O yüzden “tatlı su enteli” olmak her zaman için güvenliklidir. İktidar tarafından korunur ve ödüllendirilirsin. Tüm maddi olanaklar sana sağlanır, ağanın postunda ölme onuruna (tabii siz buna onursuzlukta diyebilirsiniz) nail olursunuz.


Peki entelin değeri nedir veya ne kadardır?


Tarih, toplum, vicdan ve adalet duygusu enteli nereye koyar?


Efendisi için kaç paralık adamdır?


Gelin bu sorunun cevabı için geçmiş tarihe bakalım; bugün dalkavukluk, yalakalık, yaranmak, riyakarlık, ikiyüzlülük artık bir meslek olmaktanda çıkmış tamamen ruhsal ve ahlaki bir sorun haline gelmiştir. Tıpkı “çalıp çırpsın ama yapsın” mantığı gibi toplumsal belleğimizi dumura uğratmıştır dalkavukluk ve yalakalık.


Tanzimattan evvelki devirde; dalkavuklar, kahyaları, “nizamnameleri ve narhları olan bir 'esnaf zümresi'idi.


Dalkavuklar kibar ve rical huzuruna girdiklerinde, etek öperler. Oturacakları yer, trabzan yanındaki küçük minderdir.


Dalkavuğun burnuna fiske vurma: 20 para. Başına kabak vurma: 30 para. Yüzünü tokatlama (tokat başına): 30 para.


Merdivenden aşağı yuvarlama: 180 para. Bir yeri incinir, kırılırsa tedavi ve cerrah parasını latife elden verilir.
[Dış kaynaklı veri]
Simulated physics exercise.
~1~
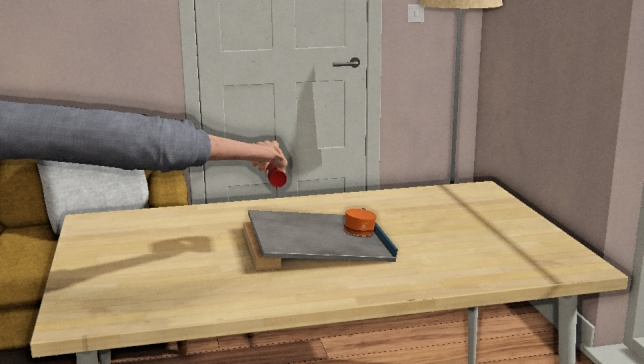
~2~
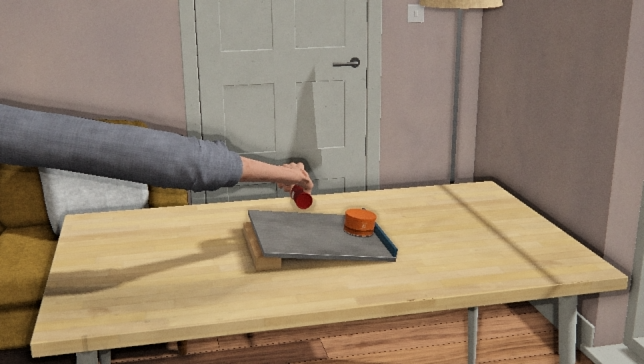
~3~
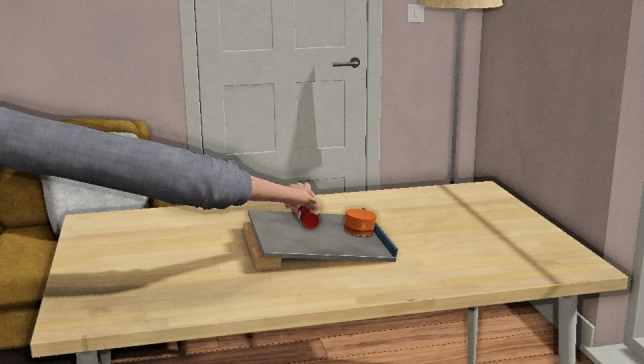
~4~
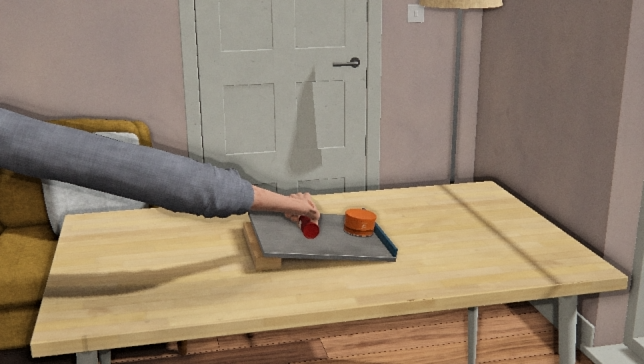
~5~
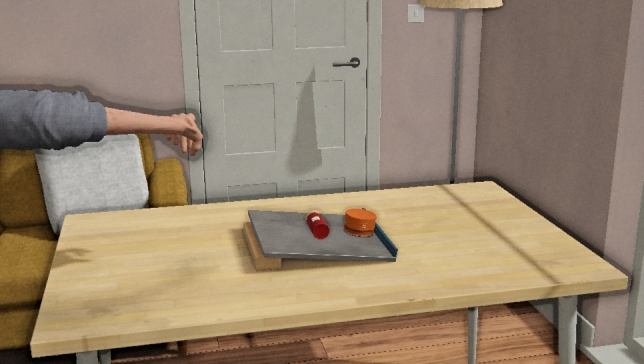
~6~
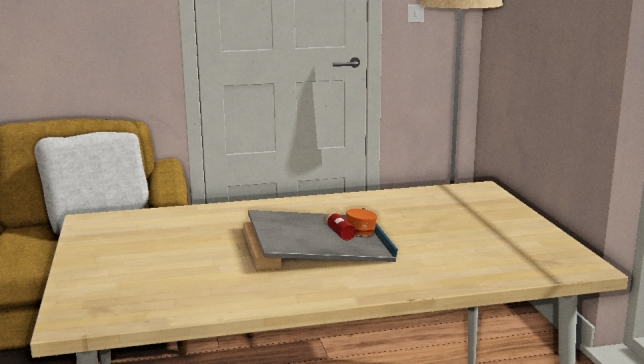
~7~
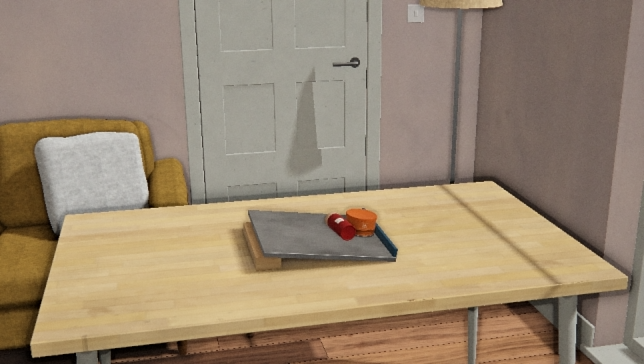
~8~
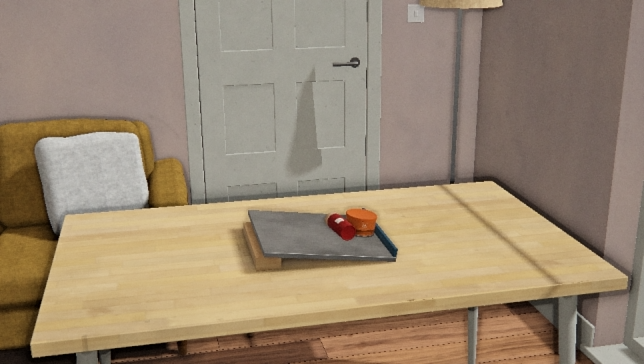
To begin with, a sloping grey board sits on a wooden table with an orange tub near its right end, while an arm reaches in from the left holding a red shaker. The hand carries the shaker right and down until it lies on its side on the board. The hand then lets go and draws back to the left, and the shaker shifts slightly to the right. With the arm out of view, the shaker moves farther down the slope towards the tub. It ends at rest against the orange tub, which stays in its place.
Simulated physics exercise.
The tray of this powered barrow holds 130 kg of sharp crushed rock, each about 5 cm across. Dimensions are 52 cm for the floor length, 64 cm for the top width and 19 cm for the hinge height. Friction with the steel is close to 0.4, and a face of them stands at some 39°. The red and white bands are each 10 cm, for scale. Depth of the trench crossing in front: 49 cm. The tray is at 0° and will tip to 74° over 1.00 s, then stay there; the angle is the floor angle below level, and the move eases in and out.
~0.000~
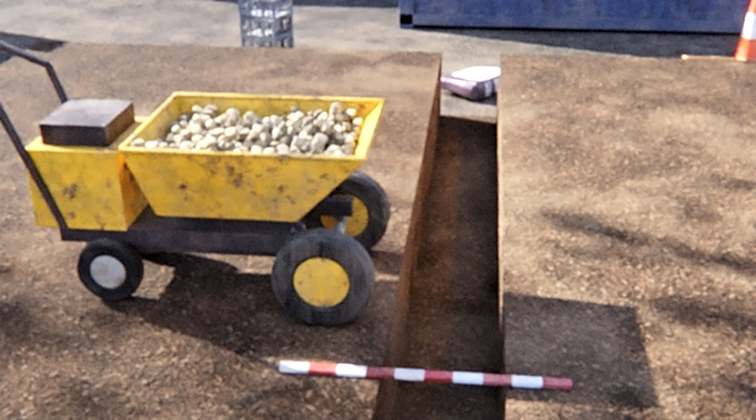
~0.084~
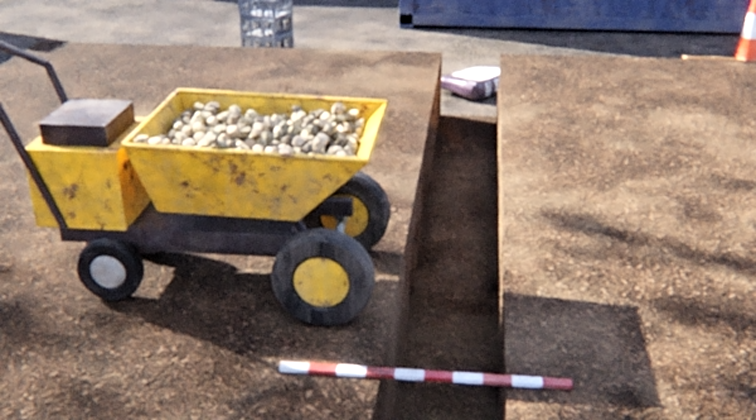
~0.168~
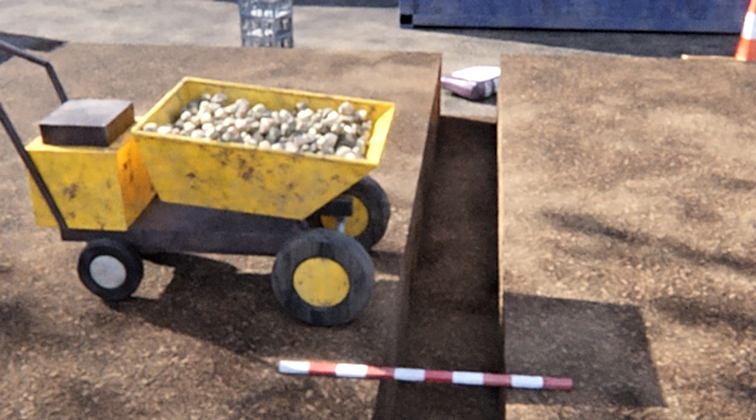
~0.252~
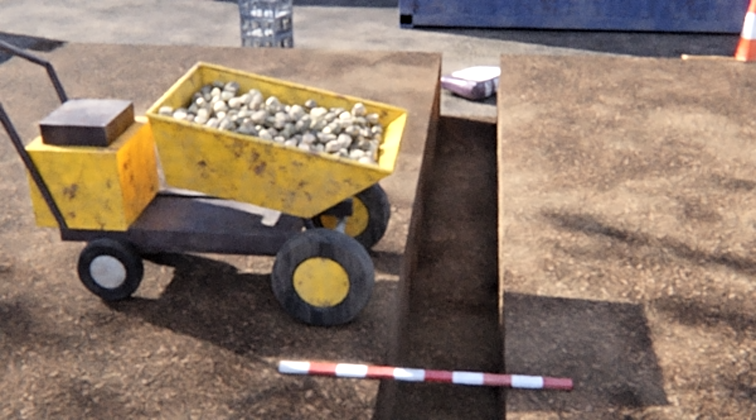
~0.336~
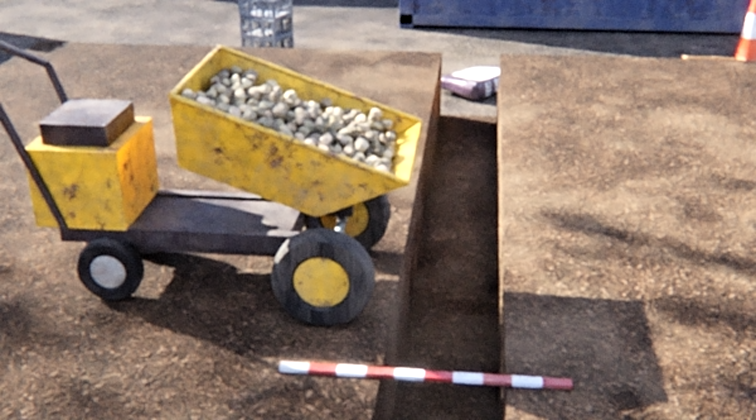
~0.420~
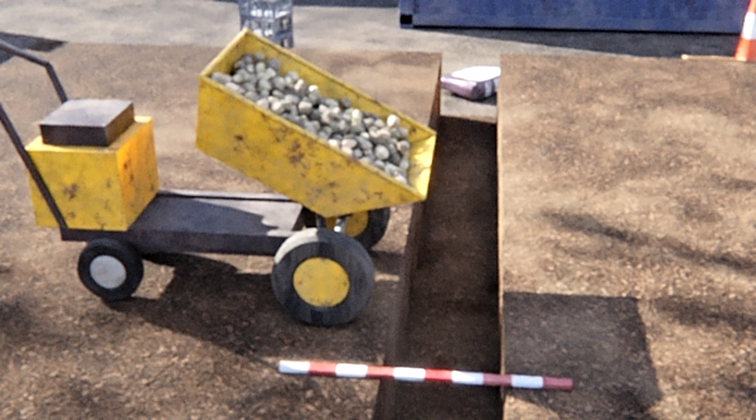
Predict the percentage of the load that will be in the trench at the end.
Predicted: Roughly 53 %.
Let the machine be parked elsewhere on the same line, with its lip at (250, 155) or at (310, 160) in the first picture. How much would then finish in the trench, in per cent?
Roughly 90 percent for the first, and 95 percent for the second.
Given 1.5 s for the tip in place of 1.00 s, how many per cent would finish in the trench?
Trench share: Approx. 60%.
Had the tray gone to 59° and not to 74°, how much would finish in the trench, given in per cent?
I'd expect around 40 in a hundred.
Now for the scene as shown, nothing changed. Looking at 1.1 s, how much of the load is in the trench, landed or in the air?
20 per cent or so by then.
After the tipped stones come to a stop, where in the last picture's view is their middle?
Around (495, 365).
After 0.8 s the floor is at 62°; 100 % in the tray; the foremost stones are at (469, 226).
After 1.1 s the floor is at 74°; 57 % in the tray, 19 % in the trench, 24 % past the trench; the foremost stones are at (577, 300).
After 1.5 s the floor is at 74°; 15 % in the tray, 37 % in the trench, 48 % past the trench; the foremost stones are at (713, 288).
After 3.4 s the floor is at 74°; 0 % in the tray, 53 % in the trench, 47 % past the trench; the foremost stones are past the picture's edge.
Ellerine ve ayaklarına domuz topu bağlama: 40 para.


Kuyruğu dışarıda kalmamak üzere bir fındık sıçanını ağzının içine kapatma: 40 para.


Bir salkım üzümün sapı ile beraber yedirilmesi: 40 para.


İşte günümüzde de ne acı ki entel, dantel ve aydın geçinenlerimiz iktidarın gör dediğini görür, görme dediğini görmez.


Zulmü görmez, Uludere'de yapılan ikinci baskını, zulüm dolu mahkeme kararını görmez.


İslam alimlerine ve bir camiaya yapılan “haşhaşi”, “hunhar,” “çeteci”, “kumpascı”, “cuntacı” ve olabildiğince hakaretleri görmez.


Bu danteller sadece ama sadece iktidarın gör dediğini görür, yaz dediğini yazar.


Demokratik hak ve özgürlüklerin sır dolu tırlarda imha edildiğini görmez.


İnsan haklarının HSYK ile tarumar edilmek istendiğini, oligarşiye doğru gidildiğini görmez.


Çünkü onun işi görmek değil, efendilerinin talimatıyla gör dediğini görebilmektir.


Paralel devlet paranoyası, darbe senaryo ve salvolarıyla ülkenin karanlığa doğru gittiğini görmek gerekir.


Bunun başbakan danışmanlarının da görmesini sağlamak ve 11 yıldır nice zorluklarla elde edilen kazanımların heba edilmemesi için izlenen politikanın politika olmadığını hatırlatmak gerekir.


Bu gidişle ne dost komşu ülke, ne AB hayali, ne “barış süreci” ve ne de hiçbir şey kalır.